Hatcher being inducted into the US Hockey Hall of Fame in October of 2010.

Twenty-one years after Derian Hatcher was selected by Minnesota and 22 years since the last time the NHL Entry Draft was held in the state (the 1999 Draft took place at the Met Center in Bloomington), Minnesota will play host to the 2011 NHL Entry Draft on June 24-25, 2011. This time around, the venue will be the Xcel Energy Center in St. Paul, home of the Minnesota Wild.

Apart from Hatcher and fellow top-10 picks Primeau, Ricci and Nedved, four other players chosen in the first round of the 1990 Draft later wore Flyers uniforms: defensemen Karl Dykhuis and John Slaney and forwards Shawn Antoski and Mark Greig.

Among the Flyers’ own picks in 1990, several made notable contributions to the team. Late second-round pick Mikael Renberg went on to set a team rookie scoring record and later became a member of the fearsome “Legion of Doom” line before a lengthy string of injuries affected his productivity. Third-round pick Chris Therien played 753 of his career 764 regular season games in a Flyers uniform. Other latter-round players selected by the Flyers that year who later played for the big club included enforcer Dan Kordic, goaltender Tommy Soderstrom, center Vycheslav Butsayev and winger Kimbi Daniels.

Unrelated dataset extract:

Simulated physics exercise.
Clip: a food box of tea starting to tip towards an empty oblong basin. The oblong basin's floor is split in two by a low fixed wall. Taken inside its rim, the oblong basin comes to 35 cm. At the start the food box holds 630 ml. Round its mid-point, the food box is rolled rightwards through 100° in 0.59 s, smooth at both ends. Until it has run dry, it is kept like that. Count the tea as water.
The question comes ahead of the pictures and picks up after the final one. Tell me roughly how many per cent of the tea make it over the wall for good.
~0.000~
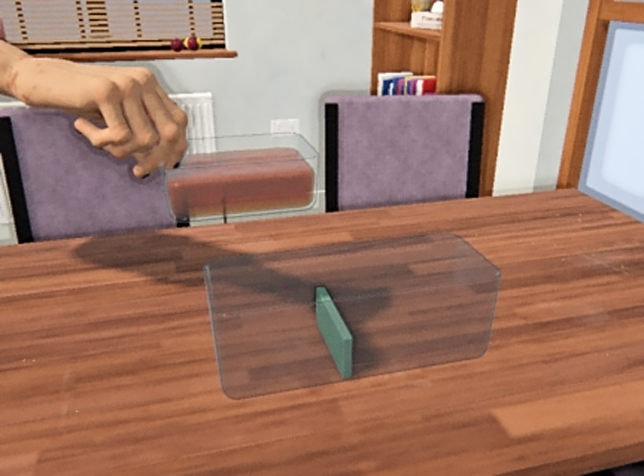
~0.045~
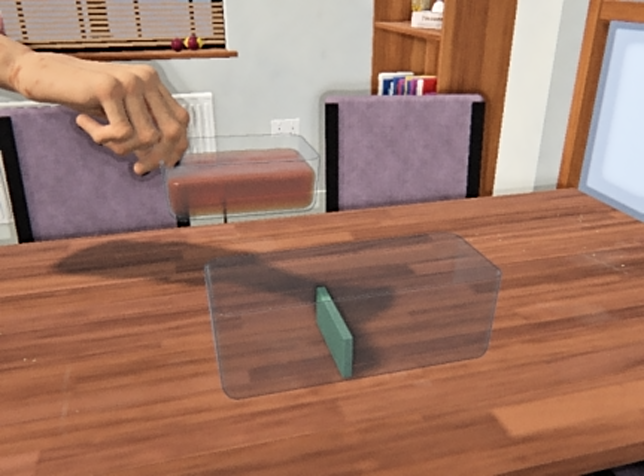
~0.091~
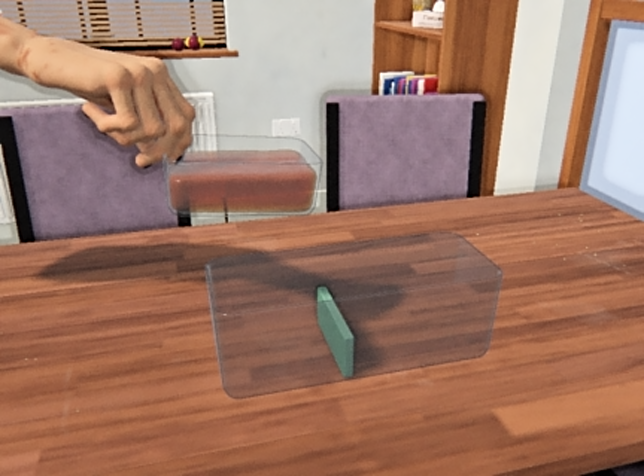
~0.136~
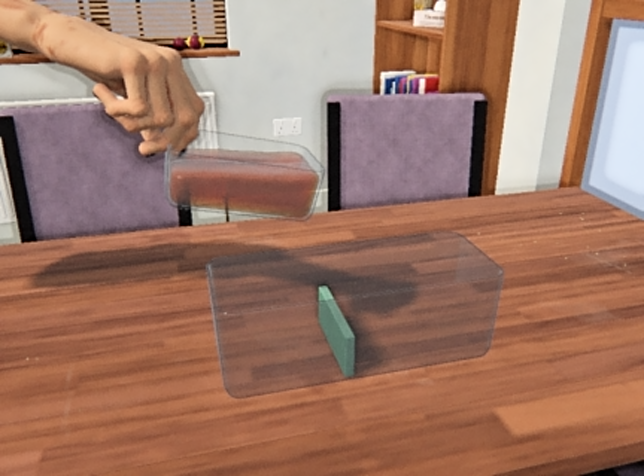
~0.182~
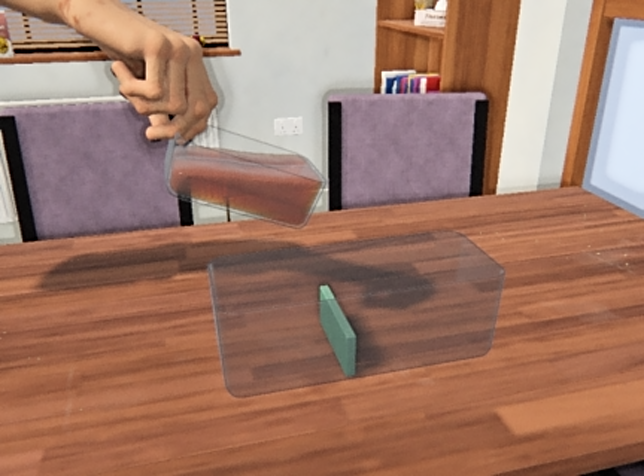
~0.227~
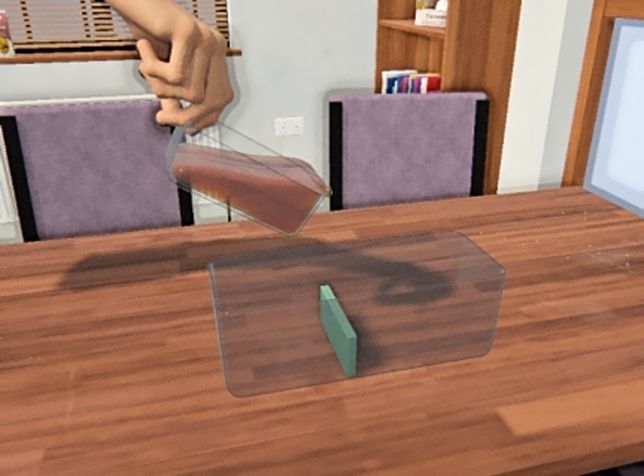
Roughly 68 per cent make it over.
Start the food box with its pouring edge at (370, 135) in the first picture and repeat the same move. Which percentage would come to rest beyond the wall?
85 %.
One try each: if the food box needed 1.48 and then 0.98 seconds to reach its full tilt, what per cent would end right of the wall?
The first try gives 70 percent and the second 65 percent.
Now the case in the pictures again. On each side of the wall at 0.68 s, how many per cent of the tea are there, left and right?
Lab note: Left near 22 %, right near 68.
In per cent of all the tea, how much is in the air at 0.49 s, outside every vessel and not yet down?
It comes to roughly 42 per cent.
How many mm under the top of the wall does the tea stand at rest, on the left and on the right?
Left roughly 48 mm; right roughly 40 mm.
Then, 0.49 s in, the tilt is 93° and 10 per cent is still to pour, 2 is left of the wall and 45 right of it.
Then, 0.68 s in, the tilt is 100° and 1 per cent is still to pour, 22 is left of the wall and 68 right of it.
Then, 0.87 s in, the tilt is 100° and 0 per cent is still to pour, 24 is left of the wall and 67 right of it.
Then, 1.09 s in, the tilt is 100° and 0 per cent is still to pour, 25 is left of the wall and 68 right of it.
Finally, 25 per cent lies left of the wall, 68 right of it and 8 outside.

Meanwhile, a host of players selected by other teams in rounds 2 to 12 of the 1990 Entry Draft passed through Philadelphia during the course of their NHL careers.  Most notably, Winnipeg Jets’ fourth-round pick Alexei Zhamnov was later an important member of the 2003-04 team that reached Game 7 of the Eastern Conference Final. Other future Flyers included forwards Andrei Kovalenko, Gino Odjick, Todd Hlushko and defensemen Jaroslav Modry and Stew Malgunas.